Atas keberhasilan dan perannya di bidang pendidikan, Hasjmy dinyatakan sebagai Bapak Pendidikan Aceh. Sedangkan sejarawan Universitas Syahkuala, Mawardi Umar, menyebutnya sebagai tokoh tiga zaman; zaman penjajahan Belanda, penjajahan Jepang, dan pascakemerdekaan. Ulama multitalenta ini wafat pada 18 Januari 1998 dalam usia 84 tahun. c15/berbagai sumber, ed: heri ruslan
Pujangga Bersajak Nasionalisme
"Lihat, alangkah indahnya alam sekarang, gunung dan bukit bermandi cahaya petang, pucuk kelapa melambai damai atas angkasa, sebagai semarak tanah air tercinta... Aku mencintai engkau, oh Tanah Airku. Wahai, alangkah indahnya engkau, wathanku, Alangkah makmurnya engkau, Tanah Airku, Aku berjanji.. Bersumpah sakti... Tetapi, wahai tanahku yang indah, akan abadikah kebahagiaan kami, Akh, aku bimbang... Tentang zaman yang akan datang."

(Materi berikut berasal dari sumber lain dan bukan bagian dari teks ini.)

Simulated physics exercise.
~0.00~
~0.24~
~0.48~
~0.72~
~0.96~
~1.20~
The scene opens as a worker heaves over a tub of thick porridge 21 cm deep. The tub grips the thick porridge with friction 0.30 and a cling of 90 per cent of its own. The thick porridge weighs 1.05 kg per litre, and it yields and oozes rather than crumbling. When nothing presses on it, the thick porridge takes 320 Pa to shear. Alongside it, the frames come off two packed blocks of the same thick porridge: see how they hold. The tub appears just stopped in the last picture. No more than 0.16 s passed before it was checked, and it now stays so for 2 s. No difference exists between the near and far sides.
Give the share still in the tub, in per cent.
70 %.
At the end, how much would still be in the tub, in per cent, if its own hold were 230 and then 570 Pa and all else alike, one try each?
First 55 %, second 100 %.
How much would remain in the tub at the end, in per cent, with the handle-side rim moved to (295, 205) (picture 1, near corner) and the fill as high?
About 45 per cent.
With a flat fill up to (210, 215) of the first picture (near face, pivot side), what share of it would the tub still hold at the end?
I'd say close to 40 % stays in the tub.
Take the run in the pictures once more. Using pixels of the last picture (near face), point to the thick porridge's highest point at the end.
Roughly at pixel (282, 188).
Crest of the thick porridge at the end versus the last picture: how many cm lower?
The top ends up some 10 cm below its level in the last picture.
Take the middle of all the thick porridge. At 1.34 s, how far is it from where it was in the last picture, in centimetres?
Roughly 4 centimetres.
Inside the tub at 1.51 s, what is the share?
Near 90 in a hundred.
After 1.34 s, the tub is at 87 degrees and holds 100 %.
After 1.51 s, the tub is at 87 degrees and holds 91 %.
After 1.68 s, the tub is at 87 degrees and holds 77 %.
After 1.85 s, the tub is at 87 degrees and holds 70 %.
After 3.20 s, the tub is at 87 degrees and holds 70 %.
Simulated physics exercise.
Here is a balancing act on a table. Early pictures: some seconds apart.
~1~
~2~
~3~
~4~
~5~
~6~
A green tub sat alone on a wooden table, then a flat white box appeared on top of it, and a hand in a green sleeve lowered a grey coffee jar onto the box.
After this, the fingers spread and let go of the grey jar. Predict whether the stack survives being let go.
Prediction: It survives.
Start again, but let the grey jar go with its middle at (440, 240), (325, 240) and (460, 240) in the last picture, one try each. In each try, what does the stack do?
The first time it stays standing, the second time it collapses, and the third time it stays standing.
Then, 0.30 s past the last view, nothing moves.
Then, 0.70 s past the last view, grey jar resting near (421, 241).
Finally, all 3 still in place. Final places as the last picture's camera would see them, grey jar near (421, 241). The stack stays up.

Ali Hasjmy bukanlah ulama biasa. Selain menjadi pejuang penentang kolonialisme Belanda dan berkiprah di dunia pendidikan pascakemerdekaan, tokoh yang gemar membaca dan mendengarkan musik itu merupakan seorang sastrawan. Sajak bertema nasionalisme di atas adalah karya Hasjmy dalam novelnya Melalui Jalan Raya Dunia.
Ia memulai kepujanggaannya sejak berusia 17 tahun, saat mulai menulis dalam berbagai surat kabar dan majalah Indonesia. Sejalan dengan waktu, ia mulai menulis buku dalam berbagai bidang, seperti puisi, novel, sejarah, seni budaya, pendidikan, politik, tata negara, ilmu dakwah, dan riwayat perjalanan. Beberapa nama pena yang kerap digunakannya adalah al-Hariry, Aria Hadiningsun, dan Asmara Hakiki.
Puluhan karya telah dihasilkan oleh sosok yang namanya digunakan sebagai nama sebuah museum di Aceh itu. Tidak sedikit di antaranya adalah karya sastra, seperti dua karya yang berisi sajak-sajak Hasjmy berjudul Kisah Seorang Pengembara (1937) dan Dewan Sajak (1938). Sedangkan, beberapa novel karangannya adalah Bermandi Cahaya Bulan (1938, dicetak ulang pada 1979), Dewi Fajar (1943), Nona Press Room (1963), Meurah Johan (1977), Tanah Merah (1977), Melalui Jalan Raya Dunia (1978), dan Suara Azan dan Lonceng Gereja (1983).
Buku lain yang ditulisnya bersifat analisis sastra seperti Rubai Hamzah Fansury Karya Sastra Sufi Abad XVII (Kuala Lumpur, 1976), Hikayat Perang Sabil Jiwanya Perang Aceh (1970), Apa Sebab Rakyat Aceh Sanggup Berperang Puluhan Tahun (Jakarta, Bulan Bintang, 1978), Hikayat Pocut Muhammad dalam Analisa, serta puluhan buku dari genre lainnya.
Dalam karya-karya itulah Hasjmy menghadirkan pemikirannya, termasuk nasionalisme yang gegap gempita dalam dirinya. Dalam bukunya yang berjudul Di mana Letaknya Negara Islam (1984), Hasjmy menulis, "Dalam negara Indonesia yang berdasarkan Pancasila, ada unsur tertentu dari sistem demokrasi liberal Barat, sistem demokrasi sosial, sistem demokrasi Islam, dan lain-lain yang tidak bertentangan dengan hakikat Pancasila."
Sejarawan Mawardi Umar mengatakan, seperti dikutip theglobejournal.com, mengatakan (Agustus 2011) bahwa nasionalisme Hasjmy tak perlu diragukan. Hal itu, katanya, tergambar dalam karya-karya sastra Hasjmy, juga perjuangan fisik yang ditunjukkannya pada masa prakemerdekaan.
Tak cukup dikenal sebagai ulama, tokoh pendidikan, pejuang, dan sastrawan, sejumlah tokoh menambahkan sederet gelar lain bagi Ali Hasjmy. Di antaranya, dokumentaris, sejarawan, dan aktor atau pelaku dari sejarah itu sendiri.